Compelled, however, to set off the imposing exterior of this prince, if only for the purpose of heightening the contrast with his cowardice in action, he introduces him flourishing his pair of spears at the commencement of the Third Iliad; and what is more, when he again goes forth in his newly burnished arms at the close of the Sixth, bestows upon him one of the very noblest of his similes, that of the stall-kept horse, high fed and sleek in coat, who having broken away from his manger rushes neighing over the plain[750 - Il. iii. 18. and vi. 506.].

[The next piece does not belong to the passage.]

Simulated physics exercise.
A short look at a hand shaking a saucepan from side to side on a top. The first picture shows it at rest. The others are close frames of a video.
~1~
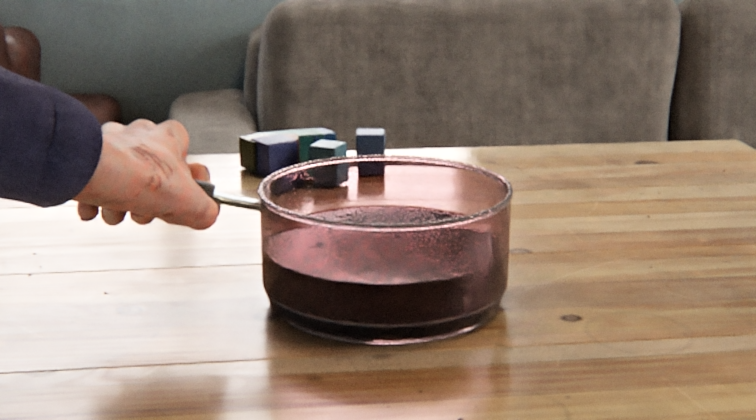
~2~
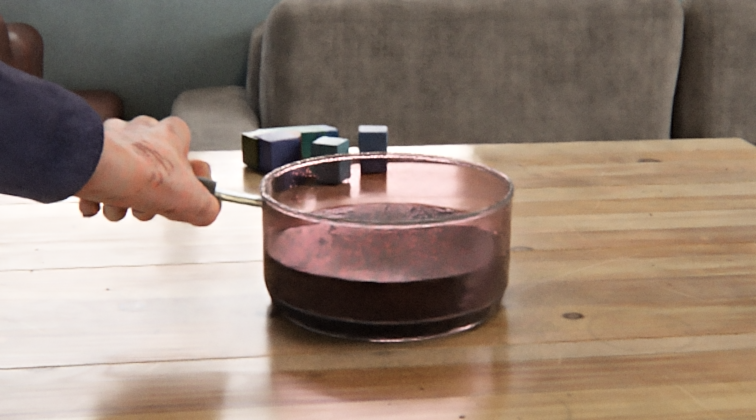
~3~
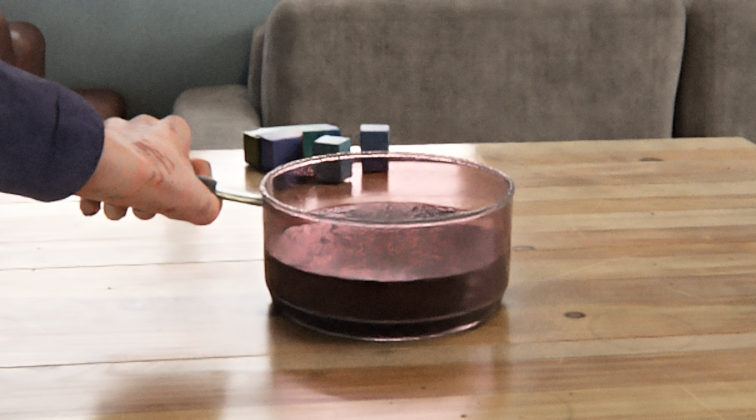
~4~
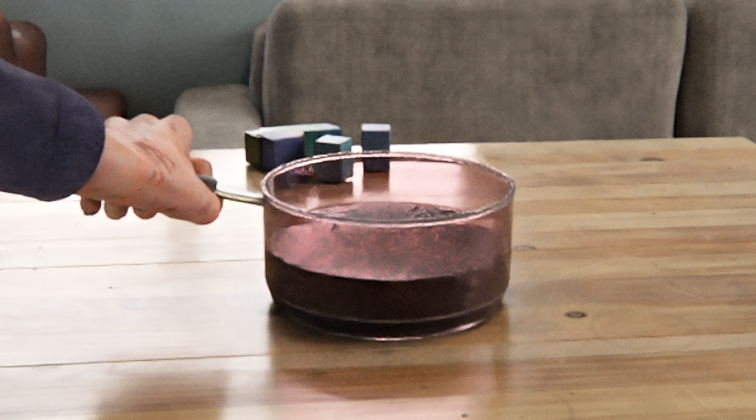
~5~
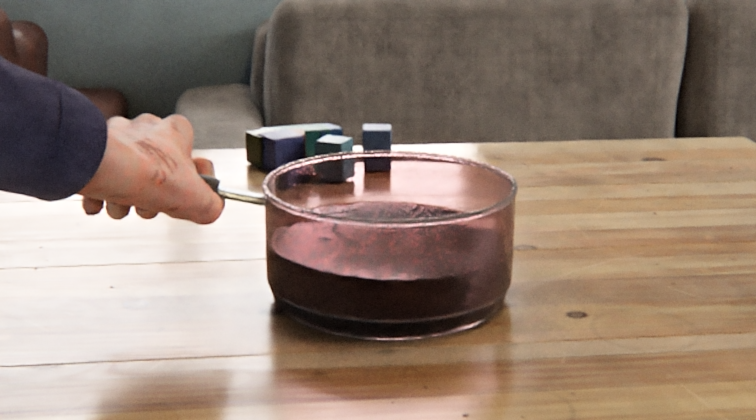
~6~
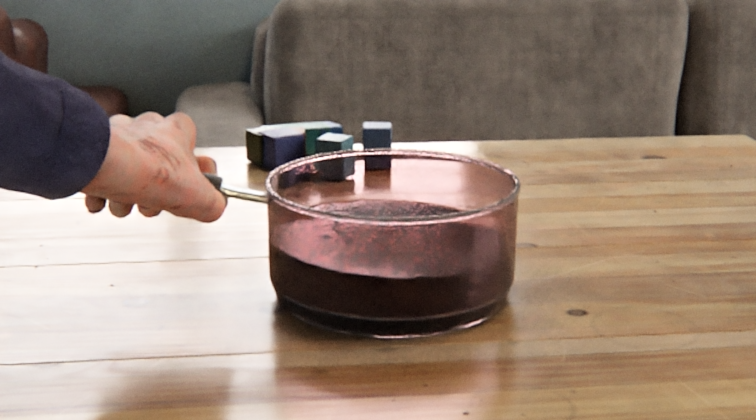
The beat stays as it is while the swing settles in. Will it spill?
It stays dry outside.
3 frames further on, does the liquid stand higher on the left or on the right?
The right side.
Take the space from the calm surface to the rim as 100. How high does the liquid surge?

It was necessary, in order to make up the true portrait of Paris, that his exterior should be thus splendid, and his movements imposing; and it was also a part of the subtle plan, by which Homer made use of words and appearances to bring up the Trojan chieftains and people to some kind of level with the Greek. Yet there is something singular in the fact that Homer, who does not, I think, repeat his similes in any other remarkable case, reproduces the whole of this splendid passage in the Fifteenth Iliad for Hector[751 - Il. xv. 263.]. There is here, we may rely upon it, some peculiar meaning. Possibly he grudged the exclusive appropriation of so splendid a passage to so despicable a person. There is also another singularity in his mode of proceeding. The simile is given to Hector without addition, and the poem proceeds

ὣς Ἕκτωρ λαιψηρὰ πόδας καὶ γούνατ’ ἐνώμα.